I want it. At least the idea of it.

I want something that looks like a programing language ( the mainstream ones ) that describes and specifies the flow of some functionality, not a YAML or a godforsaken XML file but also not XYZ framework that has all the implementation details.

Maybe Jolie isn't what I want and has more baggage than I'm currently aware, but it somehow looks like something I need.


Could you achieve that with a language that has a sufficiently decent meta-programming option, like a macro system? It sounds like what you want is a compile time validated state machine.


Writing a language from scratch is not that different from writing a DSL using powerful macro systems. Does such a DSL already exist?


It depends on what you're looking for. Based on my usage of Rust, I would say that it's proc_macro system is more than capable enough for use-cases like this, and macro_rules migth even be enough.

But lots of languages offer similar capabilities, Nim, Racket, Scala, Julia, Lisp, etc.


in C++ it's simple enough that you can build one accidentally https://philippegroarke.com/posts/2020/constexpr_fsm/ :p


Would Dhall [0] suffice?

[0]: https://dhall-lang.org/


Is it just a matter of procedurally generating config files? Would that satisfy you?


I don’t know about specifically this, but I’m excited for languages that are built from the ground up for distributed computing. Distributed computing is already hard, but I feel like out general toolsets make it harder than it needs to be.


I want it. There are people who don’t mind learning a new language if that’s the trade off for having to write services by hand, especially if the language isn’t so drastically different from what they already know.


I want it.

You could argue that the current approach of intrastructure-as-code has it backwards:

Currently, you define infrastructure, then deploy your code.

Instead, I'd like to be able to write code and then connect the code through infrastructure abstractions.


Indeed, one of the nicest aspects of Jolie is that you can (semi-)automatically extract the definition of the infrastructure that you need from your code.

An example of a preliminary application that you might find interesting: https://arxiv.org/abs/2103.09518


Agreed.

It's a lot easier for full blown languages to offer servicey-like interfaces like Jolie than the other way around.

And as a matter of fact, most modern programming languages offer interfaces/traits/stubs/etc... that do just that.

A great example of a successful approach to this is Retrofit: https://square.github.io/retrofit/


I also noticed that information about the actual logic part of the language seems sparse, and would offer that as feedback for the author(s), but the last thing HN needs is more people being haughty and dismissive until an absolutely rock-solid case is made for immediate utility. Isn't it enough to be curious about the ideas represented here?


> Who actually wants this? People want good libraries for doing this with the languages they already use

Like the JVM? This runs on JVM.


It gets my interest for being contract first.


It seems like the approach which should really be taken instead is allowing the importing and/or definition of biz/pattern-specific DSLs.

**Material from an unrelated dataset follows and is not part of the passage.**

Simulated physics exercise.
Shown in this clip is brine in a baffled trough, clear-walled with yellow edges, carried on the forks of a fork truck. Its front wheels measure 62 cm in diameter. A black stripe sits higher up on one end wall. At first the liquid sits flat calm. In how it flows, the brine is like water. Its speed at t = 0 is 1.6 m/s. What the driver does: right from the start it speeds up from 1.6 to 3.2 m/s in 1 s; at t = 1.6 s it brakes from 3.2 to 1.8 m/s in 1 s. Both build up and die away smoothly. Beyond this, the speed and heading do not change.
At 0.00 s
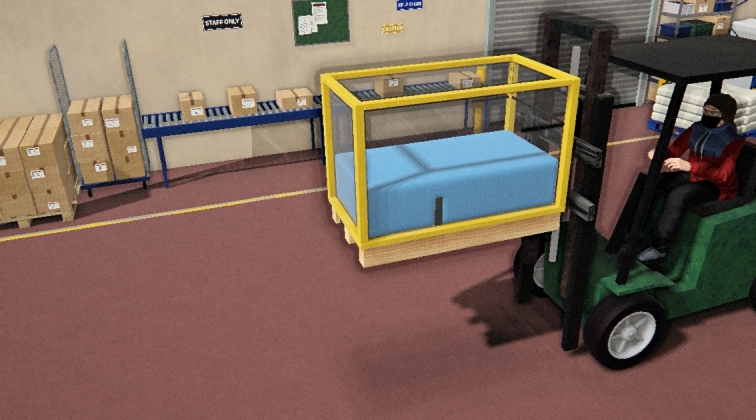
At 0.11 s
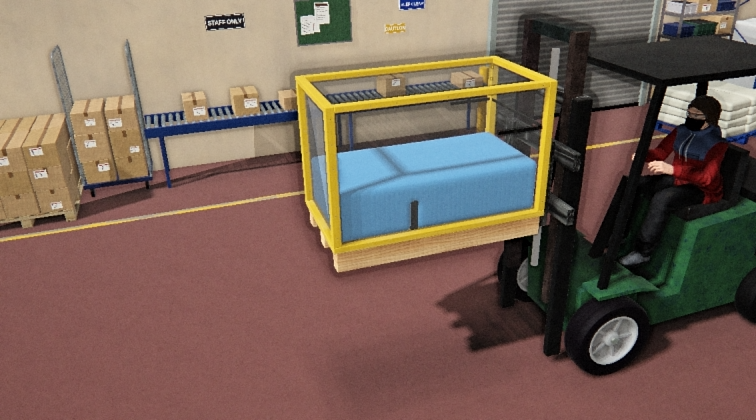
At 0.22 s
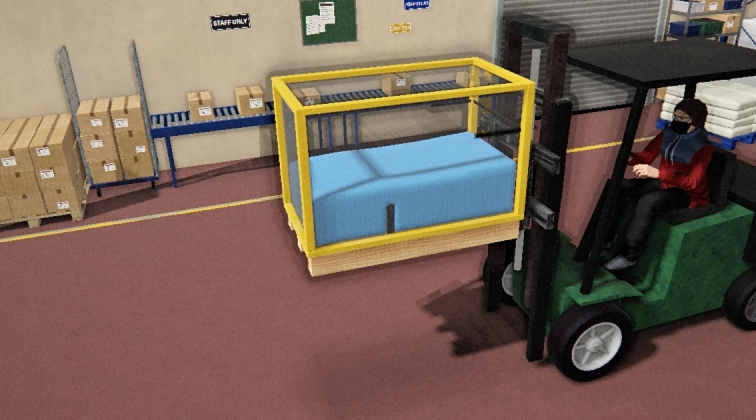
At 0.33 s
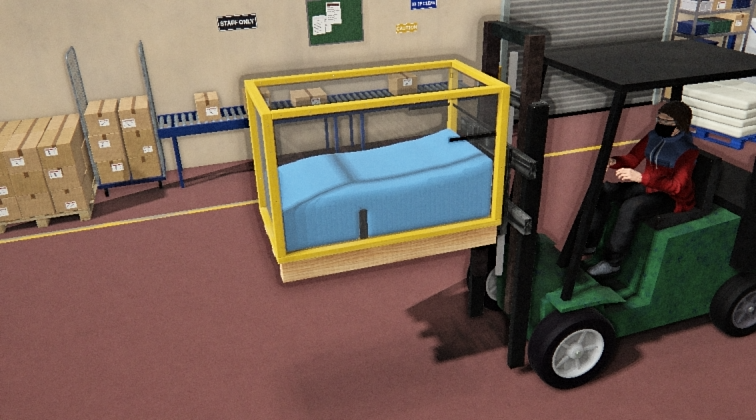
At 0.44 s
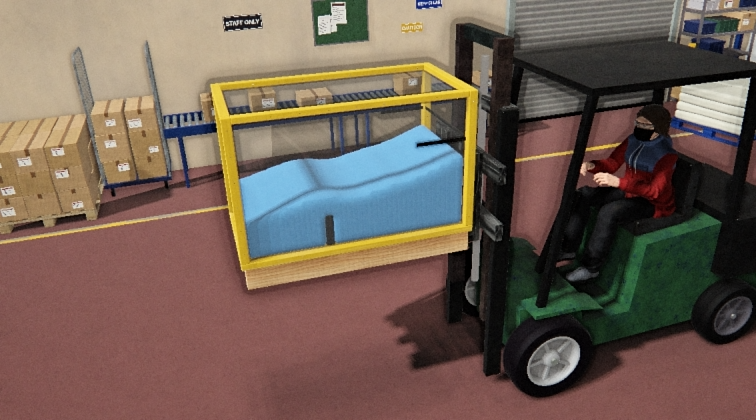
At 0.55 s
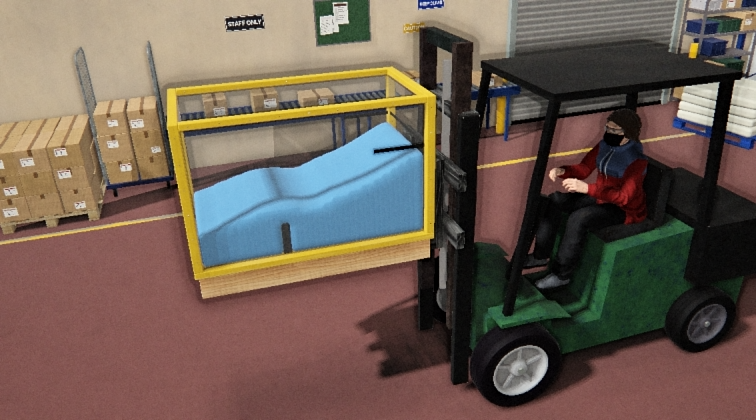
In a warehouse, a forklift carries a clear trough left as blue liquid heaps toward the back.
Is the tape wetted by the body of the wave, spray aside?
Honestly, it makes it all the way.
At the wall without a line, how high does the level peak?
It reaches around 72 cm at most.
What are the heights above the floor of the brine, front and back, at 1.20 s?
About 22 cm in front and 34 cm behind.
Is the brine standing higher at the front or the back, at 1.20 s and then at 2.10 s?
The surface rises towards the rear end and then towards the forward end.
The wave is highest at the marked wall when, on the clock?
About 0.8 seconds.
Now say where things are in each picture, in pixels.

I don't think there's really any way to make a language with this stuff entirely built-in (rather than providing a general DSL feature) which is both flexible and terse



I think it may get popular for Java framework fans. Among themselves folks may bicker about J2EE, Spring or Quarkus, or Oracle Fusion, Microprofile and myriad others. But the core idea is that anyone using Java directly with some help of standard and third party libs is old fossil and should eliminated from project/company or even better from workforce entirely.

I think this language is another form of framework and unsurprisingly developed in Java for java users.

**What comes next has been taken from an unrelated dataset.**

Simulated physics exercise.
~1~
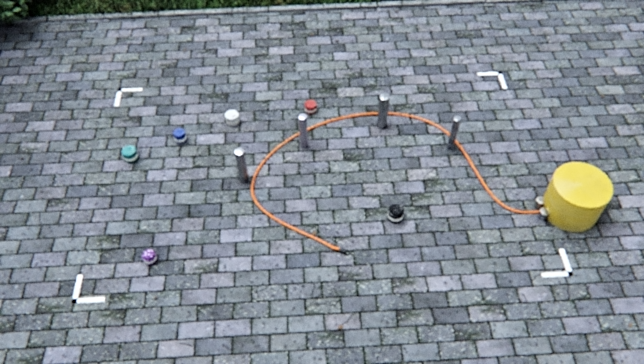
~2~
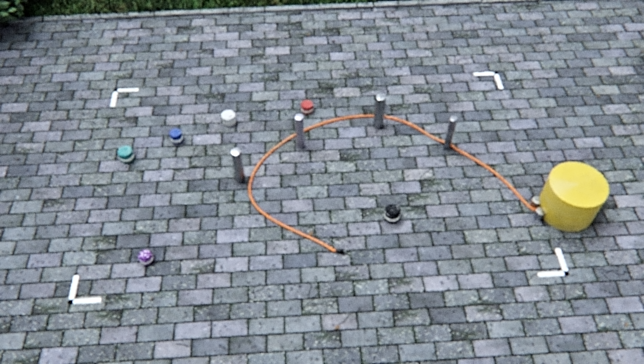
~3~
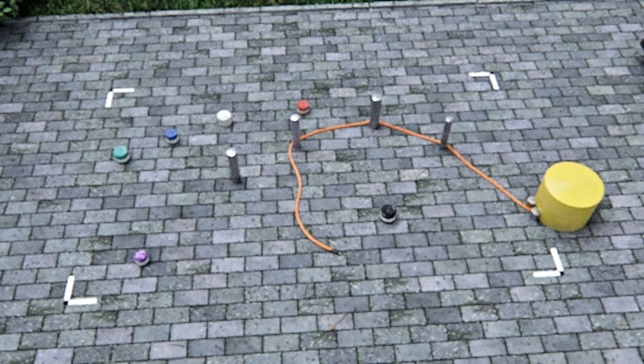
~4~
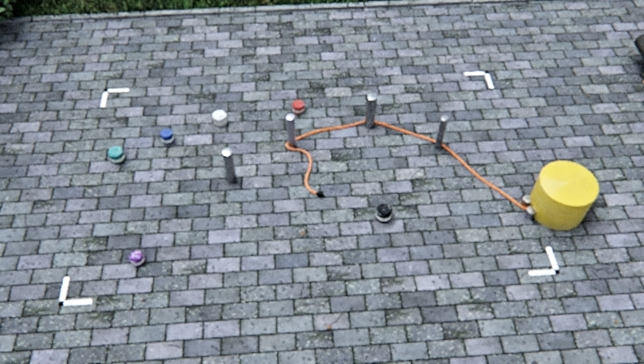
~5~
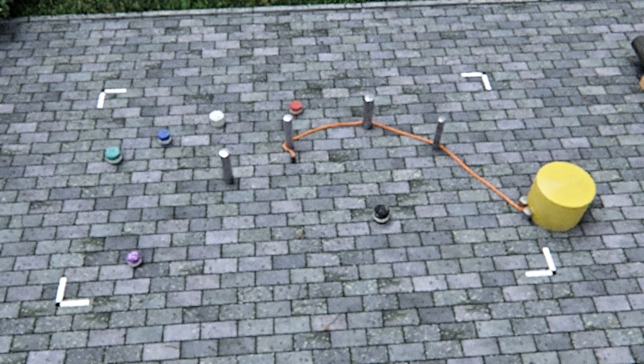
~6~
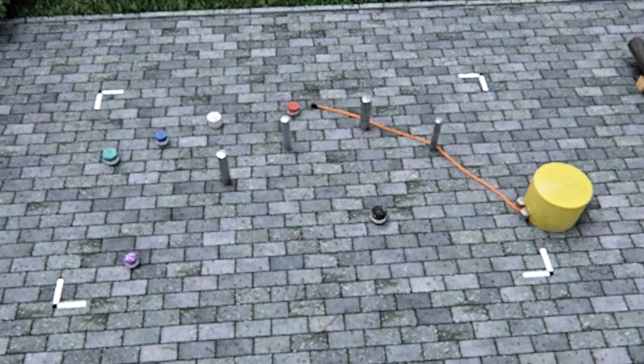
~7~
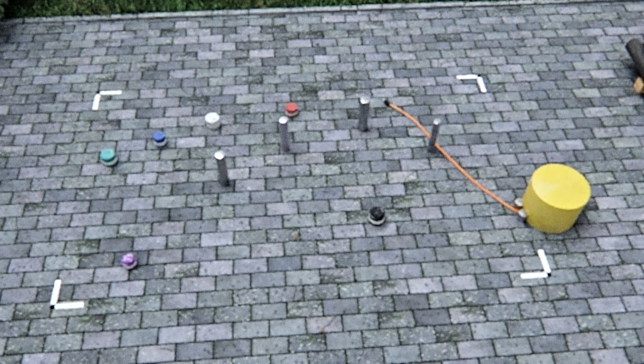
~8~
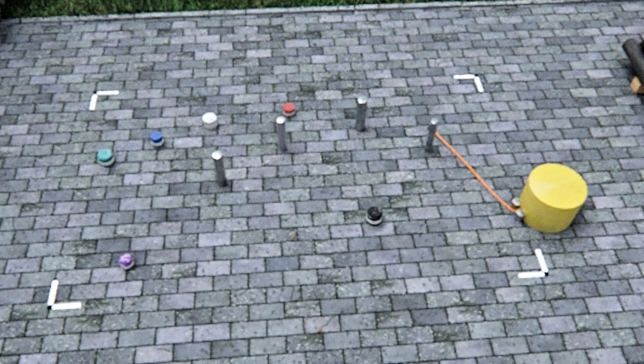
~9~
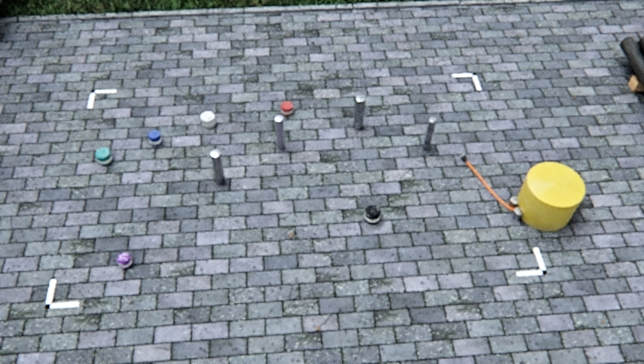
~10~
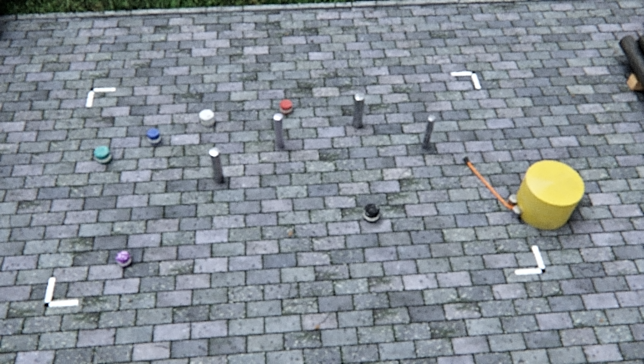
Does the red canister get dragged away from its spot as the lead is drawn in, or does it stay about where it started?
It stays about where it started. The loose end of the lead passes close by, but the red canister hardly stirs.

The interpreter has been developed in Java but, from a linguistic perspective, Jolie is completely independent from it. It is possible to implement the interpreter using another technology. Thus, it is wrong to state that it is another Java framework, but it is true that, by now, it is coupled with Java because you need a JVM for running it.


That's exactly my first thought.

But: I'm currently working on a distributed Webassembly runtime. Jolie seems like a great way to describe your whole system.

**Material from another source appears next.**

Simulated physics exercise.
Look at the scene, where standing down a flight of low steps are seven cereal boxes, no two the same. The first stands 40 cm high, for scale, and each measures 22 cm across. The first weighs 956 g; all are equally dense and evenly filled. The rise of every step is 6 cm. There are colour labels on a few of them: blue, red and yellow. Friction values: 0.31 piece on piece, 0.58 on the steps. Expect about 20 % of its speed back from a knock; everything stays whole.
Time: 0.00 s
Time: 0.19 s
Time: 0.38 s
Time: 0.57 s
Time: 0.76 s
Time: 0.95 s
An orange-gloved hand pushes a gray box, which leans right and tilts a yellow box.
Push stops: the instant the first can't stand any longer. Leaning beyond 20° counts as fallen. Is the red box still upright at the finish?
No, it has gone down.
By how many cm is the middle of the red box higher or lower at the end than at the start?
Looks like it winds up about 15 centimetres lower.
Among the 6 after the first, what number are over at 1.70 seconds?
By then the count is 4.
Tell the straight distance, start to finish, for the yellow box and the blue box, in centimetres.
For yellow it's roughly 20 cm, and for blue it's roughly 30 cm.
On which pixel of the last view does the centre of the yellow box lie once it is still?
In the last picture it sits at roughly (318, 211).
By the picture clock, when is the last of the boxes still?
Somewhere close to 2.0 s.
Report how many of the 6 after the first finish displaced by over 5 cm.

For each service the executed code would be a function exported by a Wasm module, written in the language of your choice.


Distrubted wasm runtime sounds interesting. Would you mind sharing a link to it? :)


Not ready yet. I hope to open source it within the next few months. Will submit SHOW HN post then.


Looking at the stakeholders section at the bottom, this looks like the typical academia project that is, currently at least, far removed from the real world.